My mother (who is Hungarian, another frequently occupied nation) offers up the theory that an opressed culture holds on very tightly to its own visible (or audible!) expressions and will try to retain as many as possible in the face of a dominant ruler. That would also help explain why nothing very much new seems to be appearing on the music scene except for fairly dull western rip-offs and a bit of house - they're holding on to traditions and don't have room for any more.



I'm hoping another invasive group will give the music scene the boost it needs to get started. Malta, as Europe's southern outpost, recieves thousands of African refugees that travel in small boats, paretas, hoping to make it to shore. These predominantly young men are recieved with some hostility by the homogenous Maltese society and mostly (for now) live in the refugee camps of Marsa and Hal Far. The camps are free to access and free to leave and many take illegal unskilled jobs to supplement their meagre government allowance.

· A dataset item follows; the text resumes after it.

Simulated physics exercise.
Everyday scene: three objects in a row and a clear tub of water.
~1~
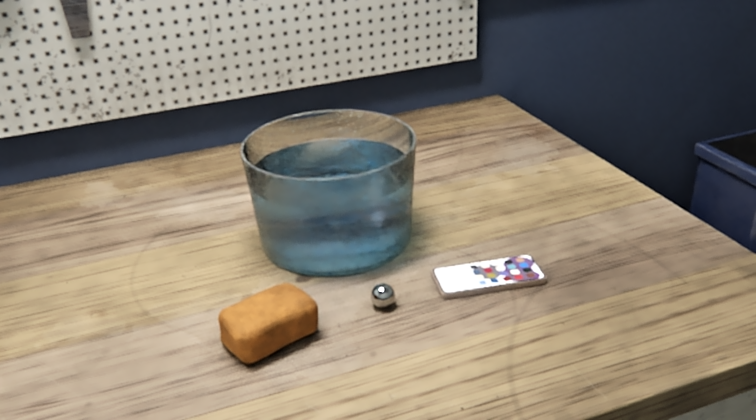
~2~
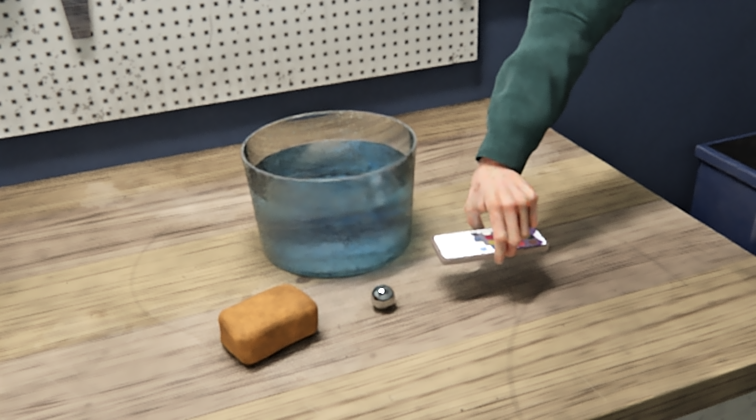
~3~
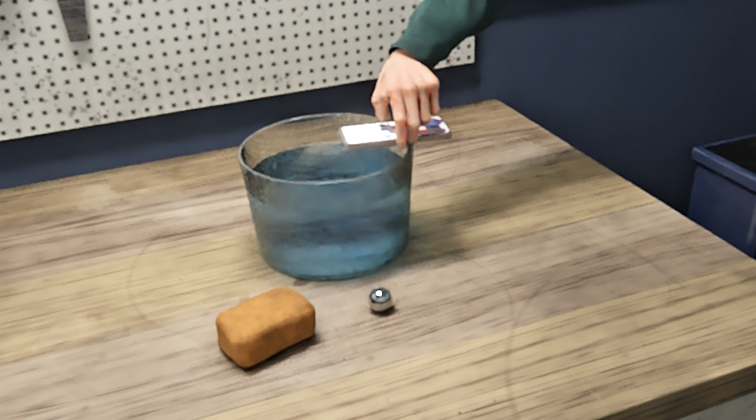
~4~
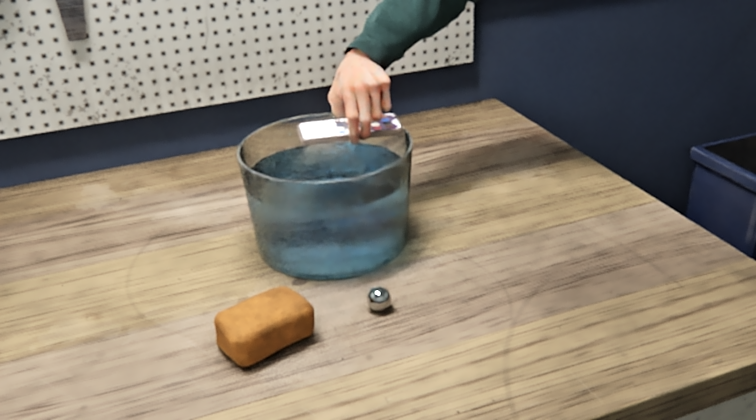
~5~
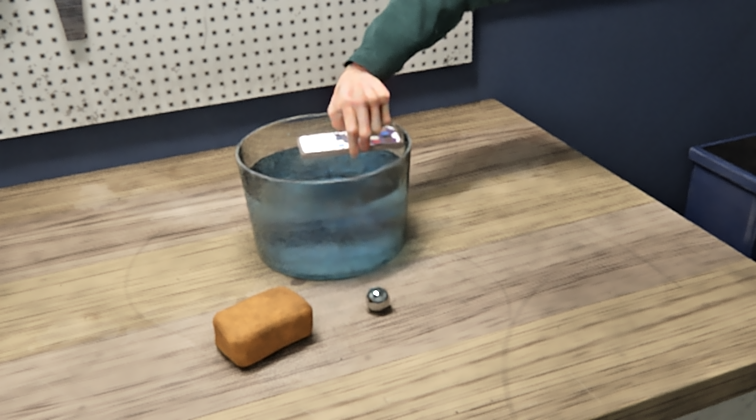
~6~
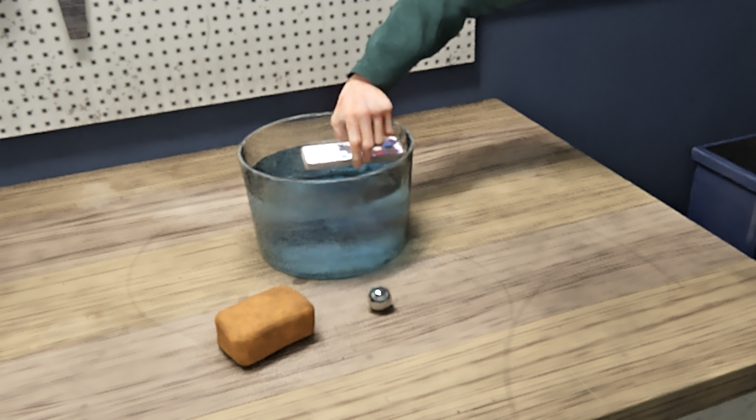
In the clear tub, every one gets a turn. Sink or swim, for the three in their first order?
Obs. - left is buoyant; middle heads down; right heads down.
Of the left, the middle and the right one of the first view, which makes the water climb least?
You want the central body.
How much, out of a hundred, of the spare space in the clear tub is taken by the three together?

I visited both camps (by mistake, call me the accidental social tourist) and there was plenty of music playing all round in the little camp bars. Since Africans (from all over west and north africa, we met Ghanaians, Togolese people, Moroccans...) are increasingly becoing very prevalent in the society, that music is likely to spread. Malta has a no deportations policy and it's likely we'll see plenty of interesting mix culture coming along in a generation's time. There's definately hope.